Oleh sebab itu, ia mengimbau pemerintah sebaiknya membuka menu investasi yang menarik buat mereka, seperti halnya pemerintah membuat penawaran pada skema repatriasi modal saat tax amnesty beberapa waktu lalu.
"Ke depan pemerintah juga perlu mengatur lebih lanjut terhadap devisa hasil ekspor non sumber daya alam, seperti halnya pemerintah mengatur DHE SDA. Memang benar hasil DHE Non SDA tidak sebesar SDA. Kedepan bisa jadi hasil DHE Non SDA ini bisa melampaui DHE dari SDA, mengingat tidak semua hasil sumber daya alam bisa diperbaharui," jelasnya.
Secara kumulatif, nilai ekspor Indonesia Januari sampai Desember 2022 mencapai USD291,98 miliar atau naik 26,07% dibanding tahun 2021. Neraca perdagangan Indonesia pada tahun 2022 mencatatkan surplus tertinggi dalam sejarah yakni sebesar USD54,46 miliar, dan di Januari 2023 masih surplus USD3,87 miliar. Harusnya surplus perdagangan internasional ini menyumbang devisa yang dicatatkan oleh Bank Indonesia.
"Dengan menggunakan basis komparasi di atas tampak perbedaan jumlah surplus perdagangan dengan posisi cadev (cadangan devisa). Posisi cadev tampak lebih rendah dengan yang didapat dari neraca perdagangan. Padahal kalau kita tambahkan besaran penarikan pembiayaan baik dari SBN maupun pinjaman luar negeri, harusnya posisi cadev lebih lebih besar dari nilai surplus neraca perdagangan," ungkap Said.
Ia pun menerangkan, situasi ini menggambarkan surplus neraca perdagangan tidak menjelma menjadi kue ekonomi yang nyata didalam negeri. Padahal, sejak 10 Januari 2019 pemerintah telah memberlakukan Peraturan Pemerintah No 1 tahun 2019 tentang Devisa Hasil Ekspor Dari Kegiatan Pengusahaan, Pengelolaan, Dan/Atau Pengolahan Sumber Daya Alam. Dipihak Bank Indonesia (BI) telah menyempurnakan Peraturan BI sebelumnya tentang DHE melalui PBI No 24/18/PBI/2022 tentang DHE dan Devisa Pembayaran Impor.
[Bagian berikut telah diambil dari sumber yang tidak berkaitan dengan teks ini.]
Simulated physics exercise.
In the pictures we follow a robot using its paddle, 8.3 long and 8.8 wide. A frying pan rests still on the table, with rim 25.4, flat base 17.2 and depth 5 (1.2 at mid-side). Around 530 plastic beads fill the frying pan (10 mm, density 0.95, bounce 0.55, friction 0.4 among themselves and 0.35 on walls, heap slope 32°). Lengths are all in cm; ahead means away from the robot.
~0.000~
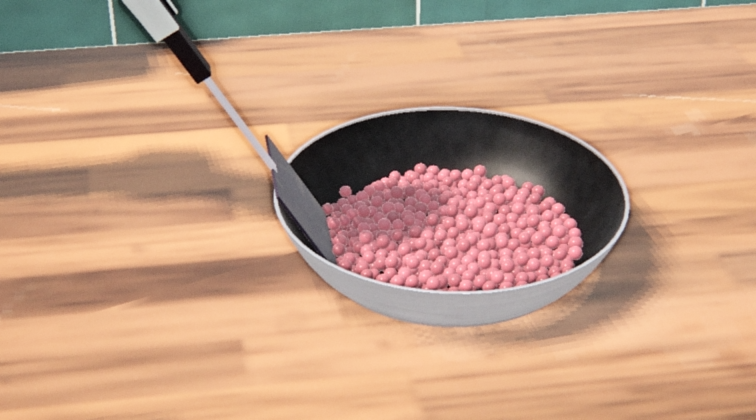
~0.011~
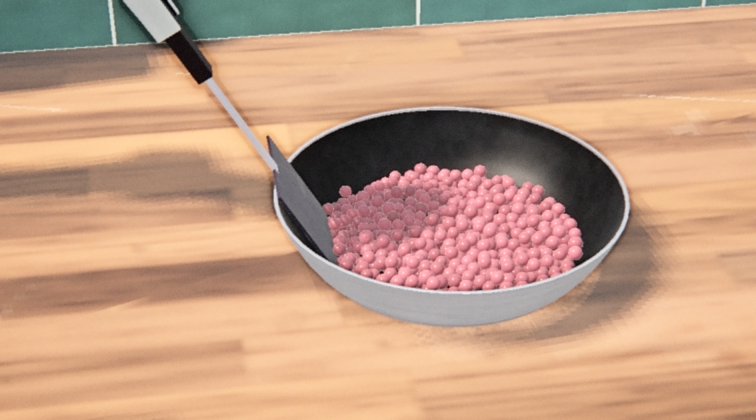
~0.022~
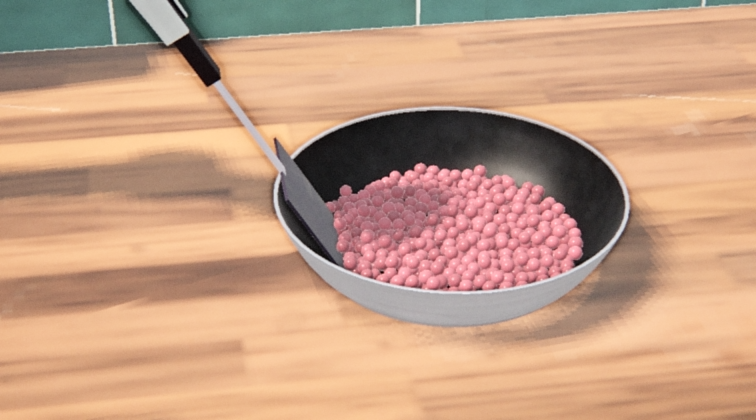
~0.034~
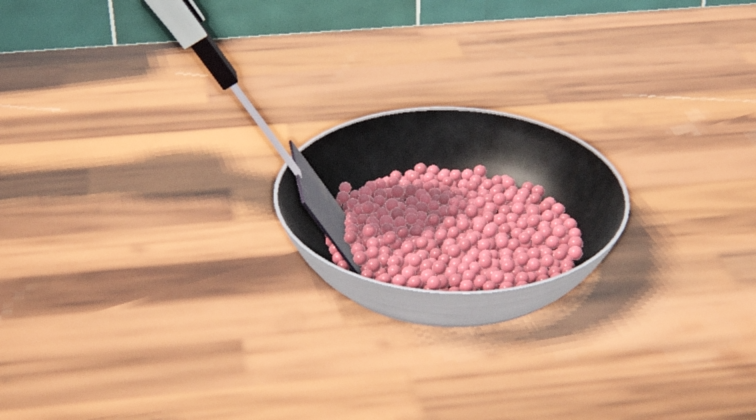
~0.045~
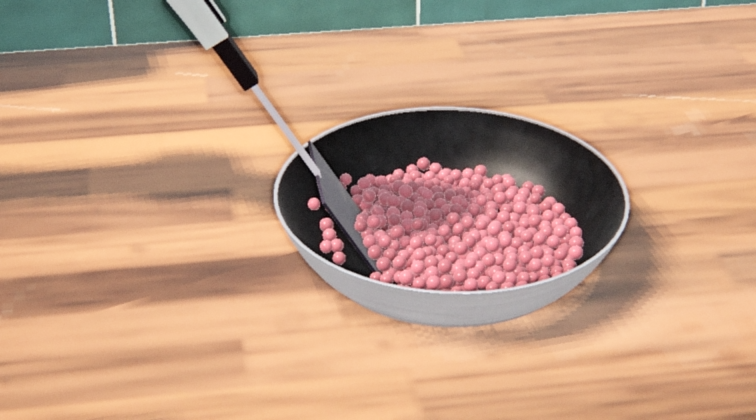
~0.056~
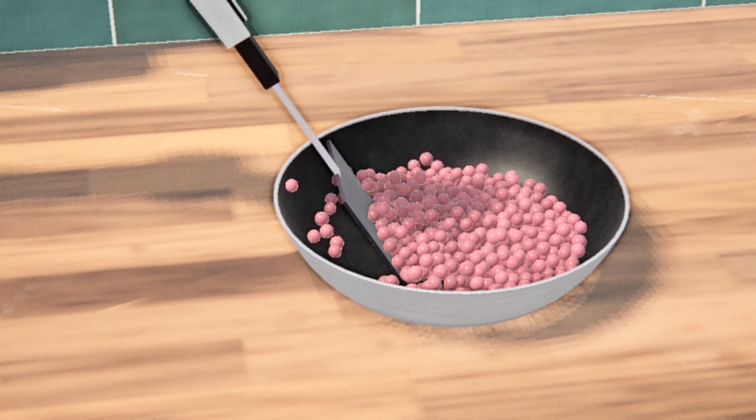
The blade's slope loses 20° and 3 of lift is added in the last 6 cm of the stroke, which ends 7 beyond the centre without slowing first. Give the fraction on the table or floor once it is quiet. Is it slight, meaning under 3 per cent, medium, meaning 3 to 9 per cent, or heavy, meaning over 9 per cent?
It is heavy, over 9 per cent.
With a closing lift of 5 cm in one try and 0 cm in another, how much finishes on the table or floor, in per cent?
Near 15 and 10 percent respectively.
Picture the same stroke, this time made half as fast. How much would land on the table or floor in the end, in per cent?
I'd reckon close to 0 per cent.
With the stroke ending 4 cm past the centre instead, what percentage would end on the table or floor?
My guess would be around 10 per cent.
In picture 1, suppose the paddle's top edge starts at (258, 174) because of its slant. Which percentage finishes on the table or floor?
Spill: Approx. 10 per cent.
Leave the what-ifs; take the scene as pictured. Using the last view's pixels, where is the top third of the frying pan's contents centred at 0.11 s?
Near (483, 213).
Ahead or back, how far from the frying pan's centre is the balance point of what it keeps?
Some 4.5 cm ahead of the centre.
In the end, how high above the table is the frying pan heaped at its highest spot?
5.0 cm.
By 0.08 s, sloping 60°, highest piece 9 above the table; 530 in the frying pan.
By 0.11 s, sloping 54°, highest piece 12 above the table; 527 in the frying pan, 3 on the blade or in flight.
By 0.33 s, sloping 40°, highest piece 14 above the table; 460 in the frying pan, 56 on the table or floor, 14 on the blade or in flight.
By 1.38 s, sloping 40°, highest piece 5 above the table; 460 in the frying pan, 70 on the table or floor.
Final count, 460 in the frying pan, 70 on the table or floor. That is 13 % on the table or floor.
Selain itu, belied tersebut secara jelas mewajibkan pelaku ekspor Sumber Daya Alam (SDA) yang menerima DHE untuk menempatkan dananya ke Rekening Khusus (Reksus) paling lambat akhir bulan ketiga setelah bulan pendaftaran pemberitahuan pabean ekspor. Hal itu termasuk mewajibkan eksportir untuk memindahkan escrow account jika terlanjur membuatnya diluar negeri dengan diberikan tenggat waktu paling lama 90 hari sejak 10 Januari 2019.
"Pembayaran yang diterima oleh eksportir dalam bentuk DHE seharusnya dicatatkan sebagai pendapatan usaha oleh perusahaan eksportir. Meskipun tidak semua, setidaknya ada peluang besar bagi pemerintah dan Bank Indonesia untuk mendorong DHE SDA menjadi alternatif sumber investasi dalam negeri, terutama terhadap sektor sektor prioritas yang menjadi perhatian pemerintah," jelas Politisi Fraksi PDI-Perjuangan ini.
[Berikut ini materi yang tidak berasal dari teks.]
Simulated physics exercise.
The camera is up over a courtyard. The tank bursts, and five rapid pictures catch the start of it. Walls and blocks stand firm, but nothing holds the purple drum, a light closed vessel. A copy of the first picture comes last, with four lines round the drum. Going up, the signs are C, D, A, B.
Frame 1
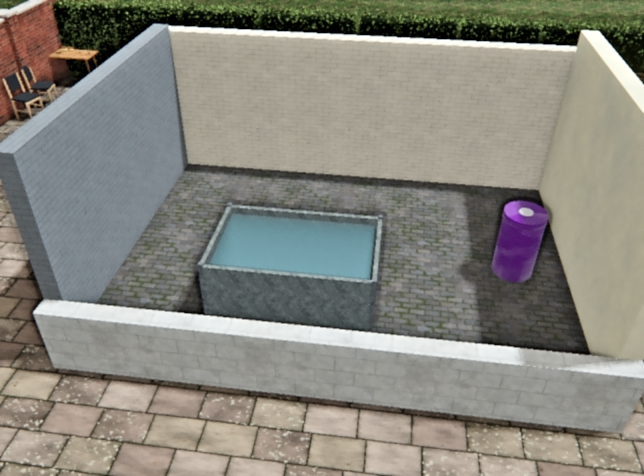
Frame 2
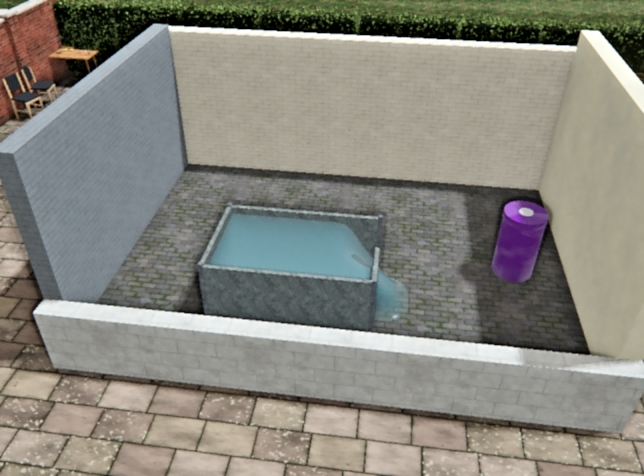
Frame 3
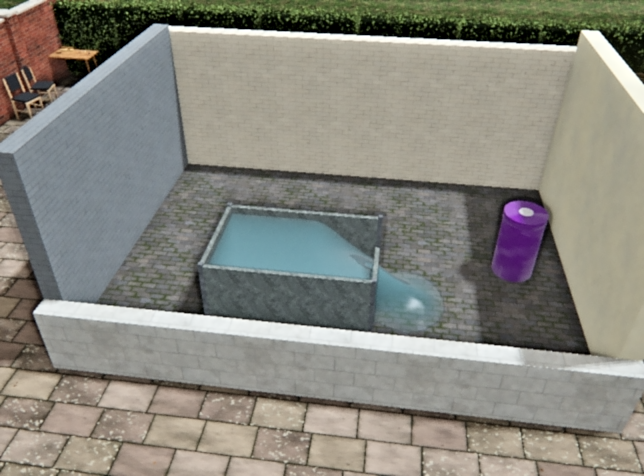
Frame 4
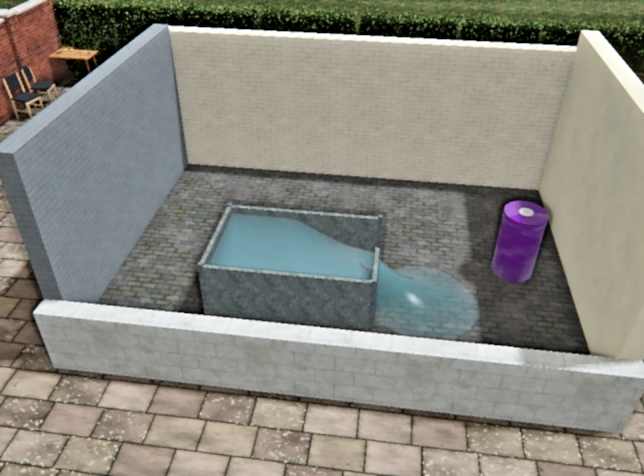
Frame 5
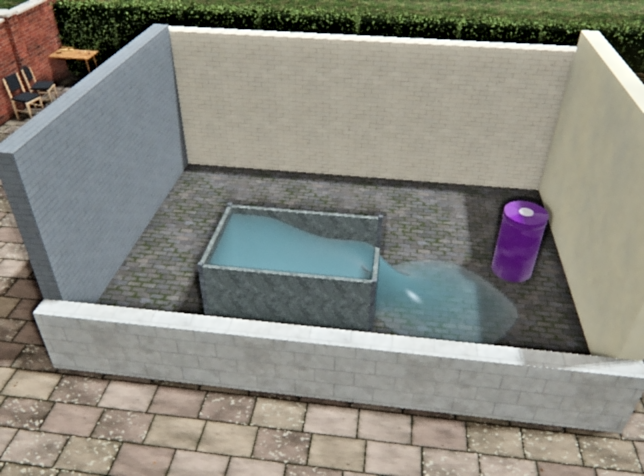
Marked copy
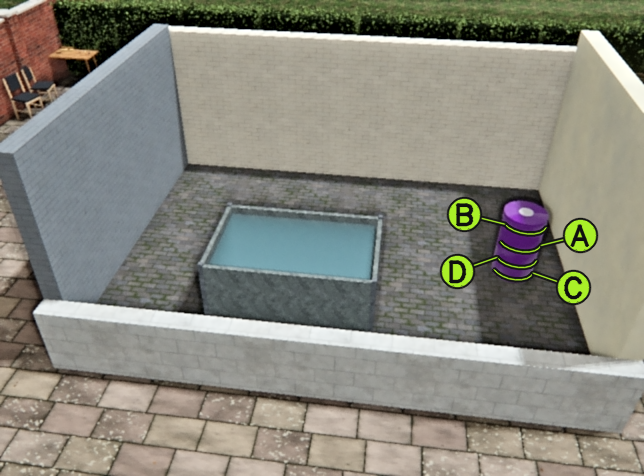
In a walled courtyard, water pours from a full tank and spreads right across the paving.
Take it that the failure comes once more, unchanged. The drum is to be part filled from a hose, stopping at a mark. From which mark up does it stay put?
Choose A.
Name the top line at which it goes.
D it is.
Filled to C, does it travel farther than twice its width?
Yes, clearly.
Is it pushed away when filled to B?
No.
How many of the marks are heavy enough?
Two of them.
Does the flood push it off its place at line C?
Yes.
On the marked copy, A at (522, 251); B at (527, 233); C at (515, 279); D at (518, 267); from the bottom up C, D, A, B.
For line A, it does not move.
For line B, it does not move.
For line C, it is pushed about 7 times its own width away.
For line D, it is pushed about 3 times its own width away.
Sehingga tak hanya TKI, menurutnya dunia digital dan sektor kreatif akan menjadi prospek masa depan devisa Indonesia. Meskipun bukan yang terdepan, sektor jasa teknologi informasi dalam bentuk web design, animasi, desain grafis, dari tangan tangan kreatif Indonesia tidak kalah diminati oleh berbagai perusahaan internasional.
"Kekayaan kreatif kita juga belum optimal digarap untuk menghasilkan devisa. Tumpuan kita selama ini masih pada sektor pariwisata. Padahal kekayaan seni dan arsitektural serta hak kekayaan intelektual kita sangat menjanjikan untuk menghasilkan devisa," tutup Said.